Amendement 380 Voorstel voor een richtlijn Bijlage I – deel II – punt 12 quinquies (nieuw)
12 quinquies. de verplichting om ervoor te zorgen dat personen, groepen en organisaties die mensenrechten bevorderen en beschermen in het kader van milieu-aangelegenheden in verband met de waardeketen van een onderneming kunnen handelen zonder daarbij bedreigingen, belemmeringen of onveiligheid te ervaren en niet worden gestraft, vervolgd of op enige wijze gehinderd wegens hun betrokkenheid, overeenkomstig artikel 3, lid 8, van het Verdrag van Aarhus.

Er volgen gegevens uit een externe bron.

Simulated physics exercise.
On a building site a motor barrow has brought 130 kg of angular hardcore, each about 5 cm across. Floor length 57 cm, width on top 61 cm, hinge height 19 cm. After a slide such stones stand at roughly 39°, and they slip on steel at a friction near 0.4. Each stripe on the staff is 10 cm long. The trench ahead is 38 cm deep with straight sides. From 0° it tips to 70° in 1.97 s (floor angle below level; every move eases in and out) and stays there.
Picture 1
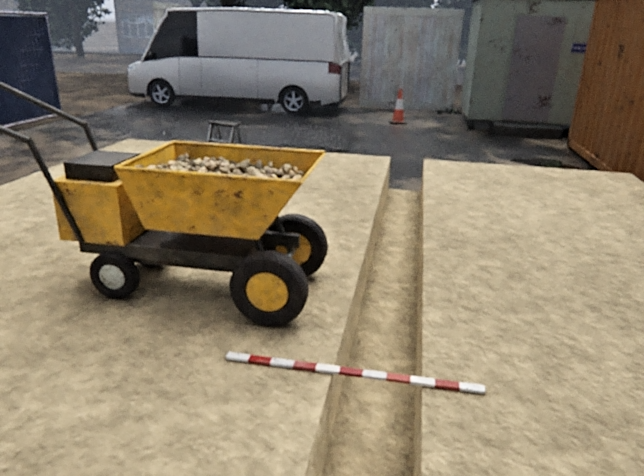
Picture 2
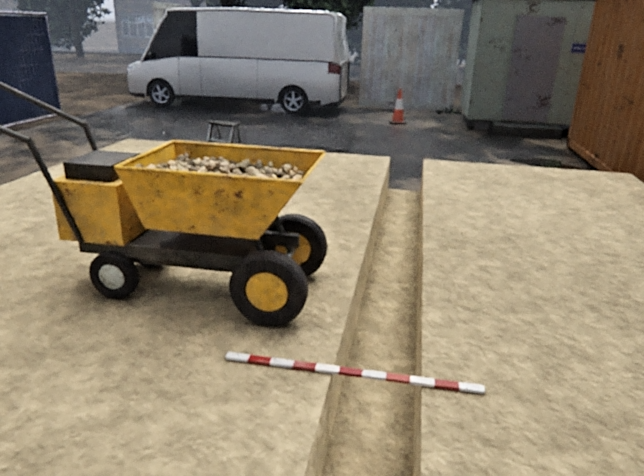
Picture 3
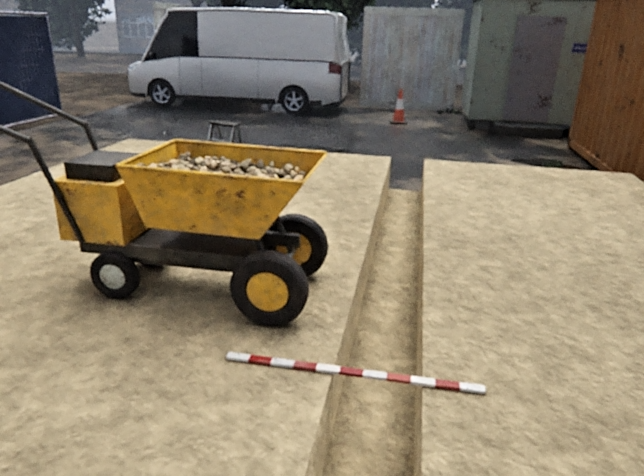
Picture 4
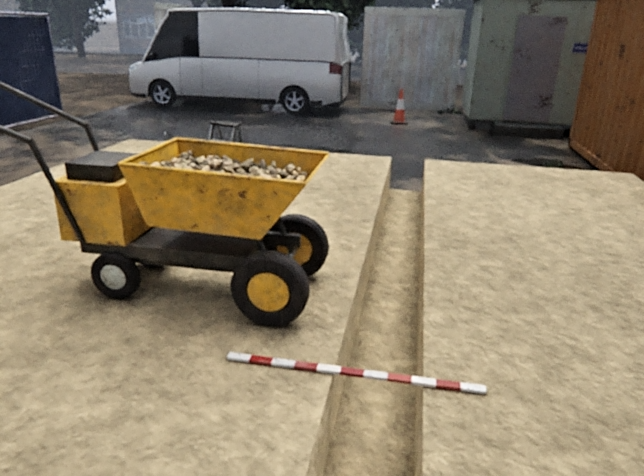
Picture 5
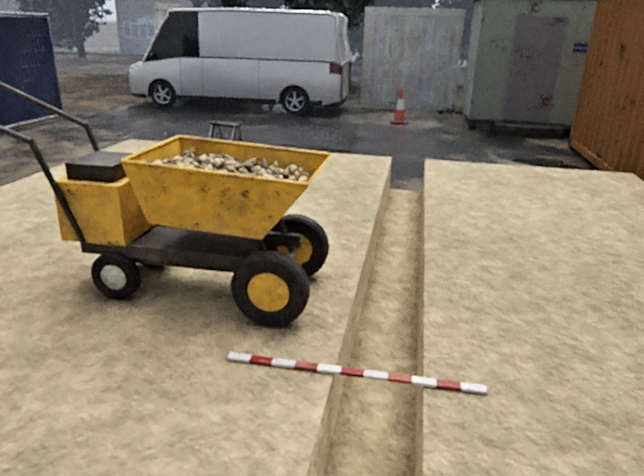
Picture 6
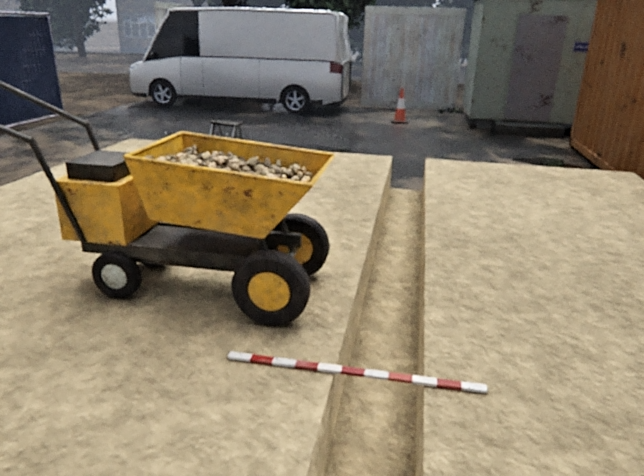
A yellow motor barrow loaded with stones stood beside a narrow trench with a red and white staff laid across it, and its skip tilted very slightly forward to the right while the wheels stayed still.
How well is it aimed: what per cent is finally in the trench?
Some 55 per cent of it.
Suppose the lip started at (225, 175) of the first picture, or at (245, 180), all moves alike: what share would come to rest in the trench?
First some 60, then 75 per cent.
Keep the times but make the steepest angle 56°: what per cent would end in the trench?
In that case some 5 per cent.
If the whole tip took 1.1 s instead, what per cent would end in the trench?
Then about 50 per cent.
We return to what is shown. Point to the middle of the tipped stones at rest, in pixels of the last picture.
Near (405, 358).
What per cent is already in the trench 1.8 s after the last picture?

Amendement 381 Voorstel voor een richtlijn Bijlage I – deel II – punt 12 sexies (nieuw)
12 sexies. de verplichting om alle passende maatregelen te nemen om grensoverschrijdende effecten op grensoverschrijdende waterlopen te voorkomen, te beheersen en te verminderen., overeenkomstig het Verdrag van 1992 inzake de bescherming en het gebruik van grensoverschrijdende waterlopen en internationale meren.
De zaak werd voor interinstitutionele onderhandelingen terugverwezen naar de bevoegde commissie op grond van artikel 59, lid 4, vierde alinea, van het Reglement (A9-0184/2023).